Friday, 24 January 2025

Eddie Hodges: "(Girls, Girls, Girls) Made to Love"

July 23, 1962 (1 week)

Australia: #47
UK: #37
US (Cashbox): #20
US (Hot 100): #14
Canada: #1

These are some chart positions for "(Girls, Girls, Girls) Made to Love" that I nicked from Wikipedia. (As an aside, I really must make a donation to them) As you no doubt noticed, I have them listed from lowest peak position to highest — or, if I am feeling especially grumpy and/or cynical, from sanest to silliest.

As a child star, it's quite likely that Eddie Hodges wasn't as much of a household name in the UK or Australia as he had been in North America. This tracks with showbiz trends, especially prior to the 1990 release of Home Alone and the subsequent worldwide stardom of Macaulay Culkin. This goes at least someway towards explaining how Hodges wasn't exactly running up the hits abroad. That said, he also only performed modestly in his native America compared to up north. Not many fifteen-year-olds can claim to have had a pair of number ones, even if it was only in Canada.

It's impossible to say what Canadians saw in him though I will admit that "Made to Love" is better than his previous chart topper, 1961's "I'm Gonna Knock on Your Door". While far from brilliant, it's a respectable work.
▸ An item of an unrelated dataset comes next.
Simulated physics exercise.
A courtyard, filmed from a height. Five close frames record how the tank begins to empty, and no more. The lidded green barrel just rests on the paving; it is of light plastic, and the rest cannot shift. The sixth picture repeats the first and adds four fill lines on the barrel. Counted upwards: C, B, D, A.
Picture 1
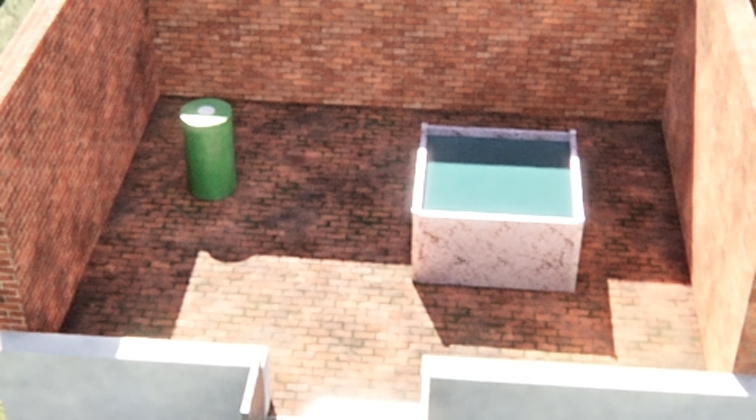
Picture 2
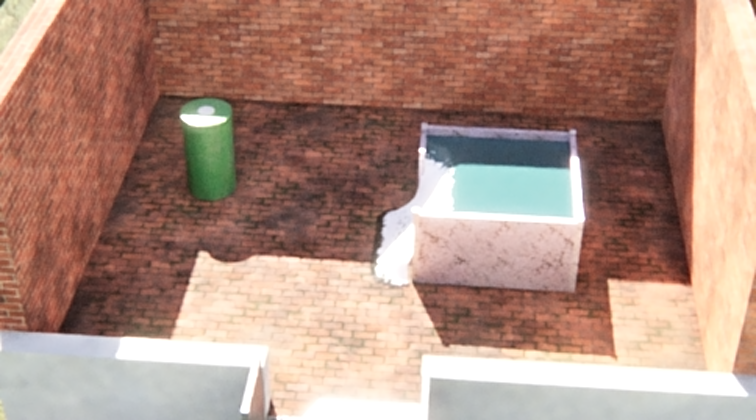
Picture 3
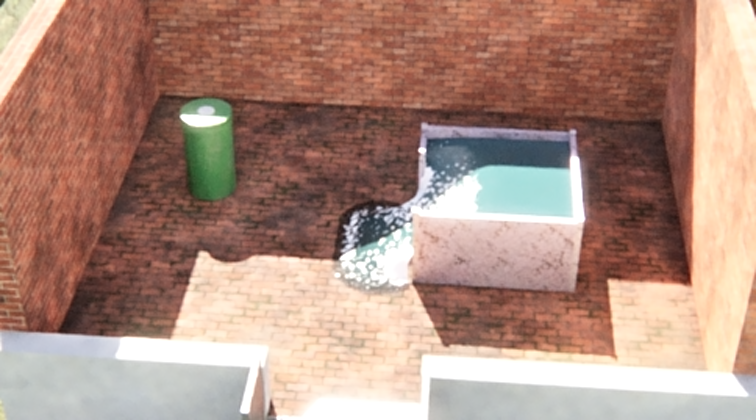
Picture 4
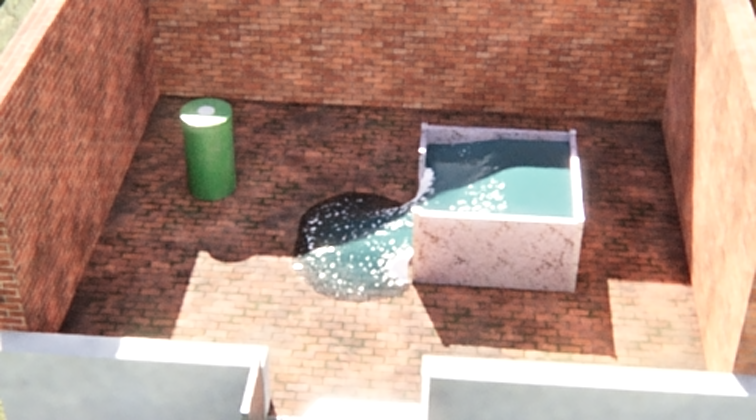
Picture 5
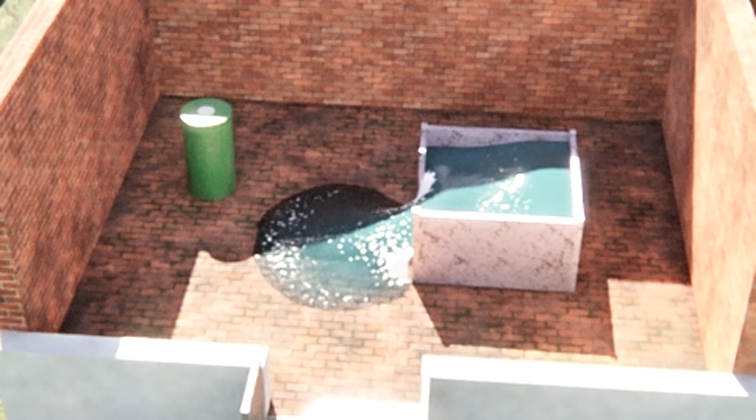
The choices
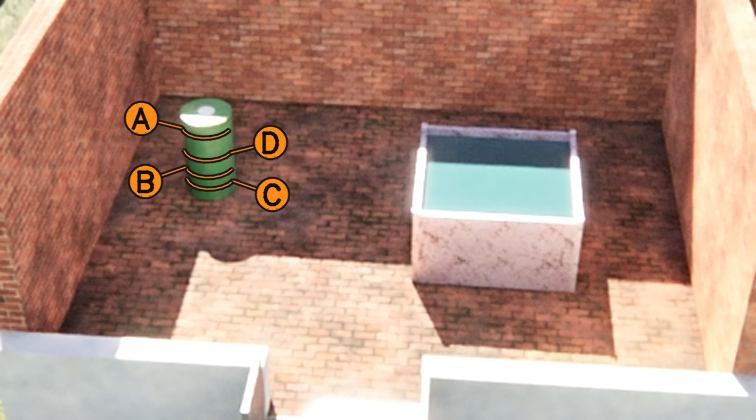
The footage shows, from above, a brick-walled yard with a green barrel on the left and a full tank of water, which pours out over the tank's left side and spreads across the ground in a widening, foam-flecked pool.
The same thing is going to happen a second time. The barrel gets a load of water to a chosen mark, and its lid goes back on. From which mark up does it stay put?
Line B just does it.
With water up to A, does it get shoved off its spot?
No, not at all.
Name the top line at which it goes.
That would be C.
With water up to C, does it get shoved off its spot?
Yes, that goes wrong.
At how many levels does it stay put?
Three of them.
On the marked copy, A at (202, 138); B at (205, 177); C at (206, 189); D at (204, 160); from the bottom up C, B, D, A.
If A is chosen, it does not move.
If B is chosen, it does not move.
If C is chosen, it is pushed about its own width away.
If D is chosen, it does not move.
I hadn't been expecting much and my eyes rolled when I discovered that it was a cover of an Everly Brothers' song. Amazingly, Hodges even managed to top the original.

A bit of a qualifier before we move on though: "Made to Love" by Don and Phil Everly isn't all that great. I've expressed my admiration for the duo a few times in this space already but there's a reason this one had been unknown to me until just recently. (Well, I suppose there are two reasons: (a) as I just said, it isn't up to much and (b) it's a deep cut off an album I'm unfamiliar with; like the vast majority of pop stars from the pre-Beatles/Dylan era, the Everlys were a singles band)
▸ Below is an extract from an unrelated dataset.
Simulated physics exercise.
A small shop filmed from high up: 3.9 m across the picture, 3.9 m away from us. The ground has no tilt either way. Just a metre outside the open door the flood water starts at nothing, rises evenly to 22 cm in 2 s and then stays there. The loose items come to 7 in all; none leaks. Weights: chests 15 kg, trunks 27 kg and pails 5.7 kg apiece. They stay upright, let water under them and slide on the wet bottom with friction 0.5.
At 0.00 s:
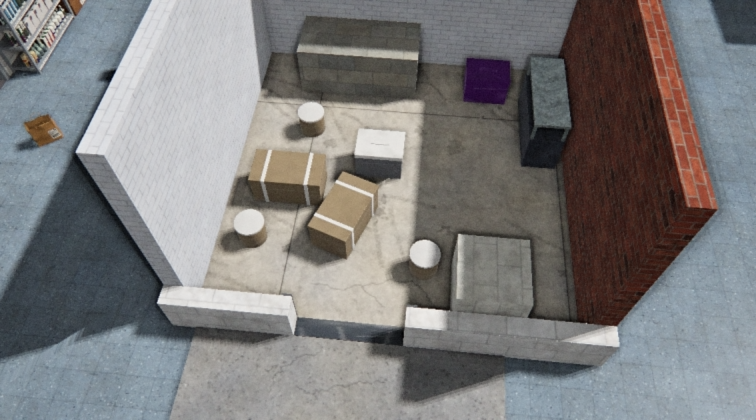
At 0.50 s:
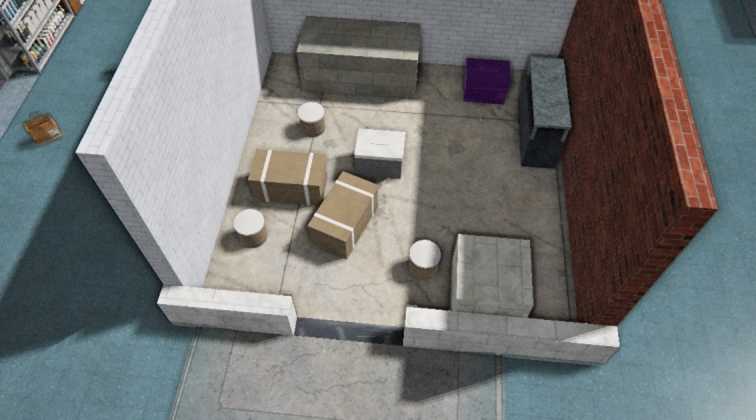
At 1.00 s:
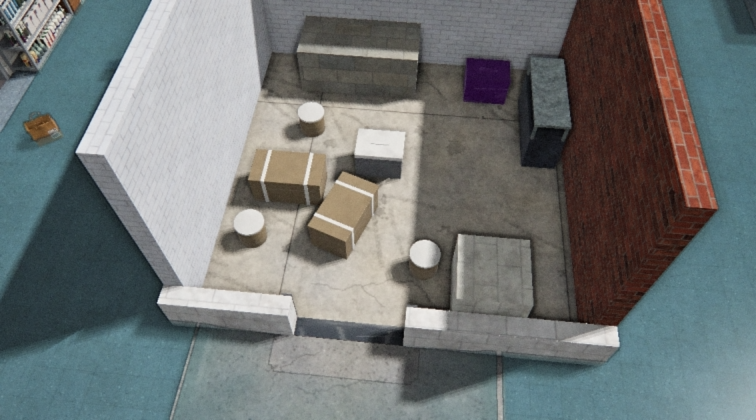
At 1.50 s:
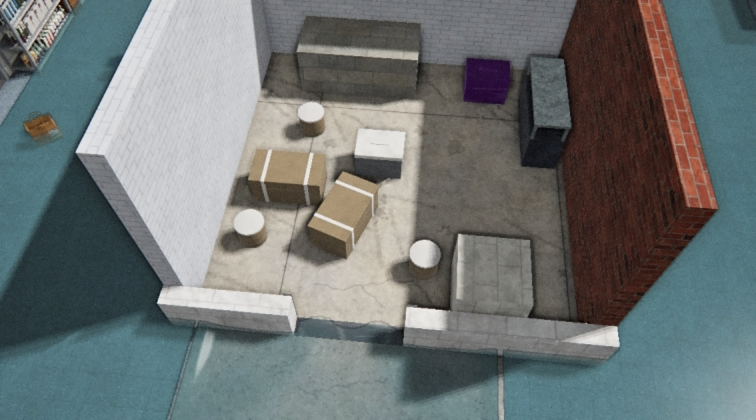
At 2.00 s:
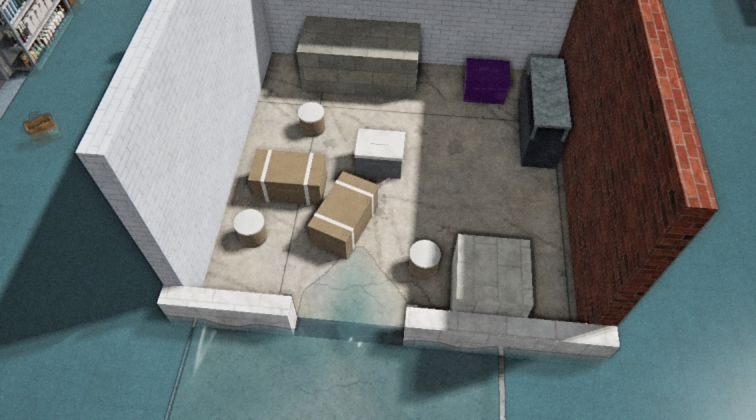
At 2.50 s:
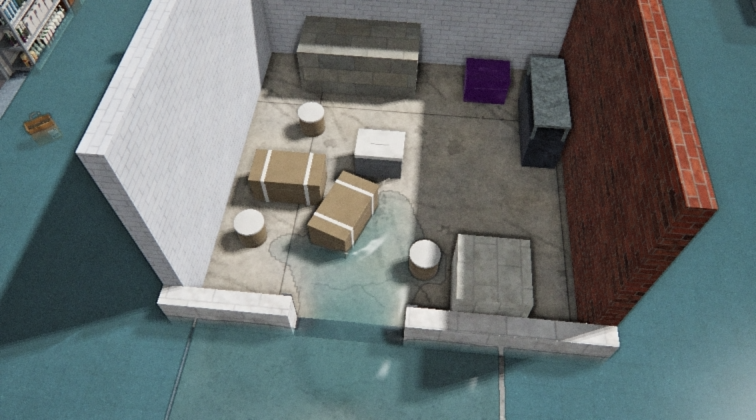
A roofless shop with white walls and a red brick wall on the right is seen from high above by a still camera. Two brown boxes with white stripes and a white box lie mid-floor among pale round pails, with grey blocks around them and a purple chest at back right. Teal water covers the ground outside, then slips through the front gap and spreads around the nearer brown box, while the objects inside stay put.
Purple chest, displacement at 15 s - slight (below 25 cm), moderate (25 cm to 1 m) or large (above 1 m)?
Result: A modest shift.
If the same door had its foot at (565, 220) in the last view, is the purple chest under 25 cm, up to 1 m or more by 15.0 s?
So the purple chest is slightly displaced by then.
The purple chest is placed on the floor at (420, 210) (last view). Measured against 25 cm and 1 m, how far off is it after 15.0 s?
I'd say it goes a long distance.
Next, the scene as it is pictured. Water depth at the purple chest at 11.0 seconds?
Roughly 13 cm deep.
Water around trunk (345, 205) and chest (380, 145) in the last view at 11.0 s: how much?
Around 14 cm and 15 cm.
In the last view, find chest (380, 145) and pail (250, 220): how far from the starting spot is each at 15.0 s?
The first is 100 cm from its start, the second 120 cm.
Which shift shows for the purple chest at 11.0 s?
Around 60 centimetres.
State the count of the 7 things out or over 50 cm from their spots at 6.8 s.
My count gives 5.
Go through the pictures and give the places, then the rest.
The first frame shows the purple chest at (488, 70) rests on the ground; water covers 0.0 m2; 0 of 7 have shifted.
The second frame shows the purple chest at (488, 70) rests on the ground; water covers 0.0 m2; 0 of 7 have shifted.
The third frame shows the purple chest at (488, 70), on the bottom; 0.0 m2 under water; 0 of 7 have shifted.
The fourth frame shows the purple chest at (488, 70), on the bottom; 0.0 m2 under water; 0 of 7 have shifted.
The fifth frame shows the purple chest at (488, 70) rests on the ground; water covers 0.6 m2; 0 of 7 have shifted.
The sixth frame shows the purple chest at (488, 70), on the bottom; 1.5 m2 under water; 0 of 7 have shifted.
After 3.5 s the purple chest is near (488, 70), 0.0 m from its start, aground; 0 afloat.
After 6.8 s the purple chest is near (516, 52), 0.5 m from its start, afloat; 5 afloat.
After 11.0 s the purple chest is near (543, 65), 0.7 m from its start, afloat; 7 afloat.
After 15.0 s the purple chest is near (544, 61), 0.7 m from its start, afloat; 7 afloat.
The Everlys were still only in their early twenties by the time their fourth album, A Date with the Everly Brothers, came out. Highlights include the magnificent Boudleaux Bryant composition "Love Hurts", their outstanding cover of Little Richard's "Lucille" and the sublime "Cathy's Clown", a Don Everly original. Yet, younger brother Phil didn't take to songwriting as effortlessly. "Made to Love" might have suited them five or six years earlier but they had clearly outgrown such childish stuff by the sixties. (The only possible explanation as to why they chose to have it open their latest album was to get it over with as quickly as possible; the logical thing would have been to bury it in the middle of sides one or two)

Being overly juvenile wasn't a worry for the teenaged Eddie Hodges. Indeed, it's likely that Nashville studio houseband Charlie McCoy and the Escorts played up to the song's naive innocence. Whoever it was playing the piano really seemed to get it. (Judging by the group's info on Discogs, it's unclear they even had a regular keyboardist though McCoy himself was well known for playing multiple instruments at once: he famously played both bass and trumpet on Bob Dylan's "Rainy Day Woman #12 & 35") The twinkling keys really give it a playful atmosphere that you won't find on the Everly original. Plus, Hodges sounds like a boy who has no idea how to talk to girls, something I don't imagine Don or Phil ever having trouble with.

Hodges' time at the top of the entertainment world would slowly start to unwind following "Made to Love". He would only make one more Top 40 appearance in Canada while the hits dried up entirely elsewhere. His film career carried on until the late sixties when he ended up getting drafted into the US army. Soon after his release, he would turn his back on Hollywood. He is now a grandfather living in Mississippi, having spent the bulk of his adulthood as a counselor specializing in mental health. It's nice to know that he didn't become a childstar casualty of the ruthless showbiz world. Hopefully, he has been able to set an example for others that there is life beyond the applause and the cheers.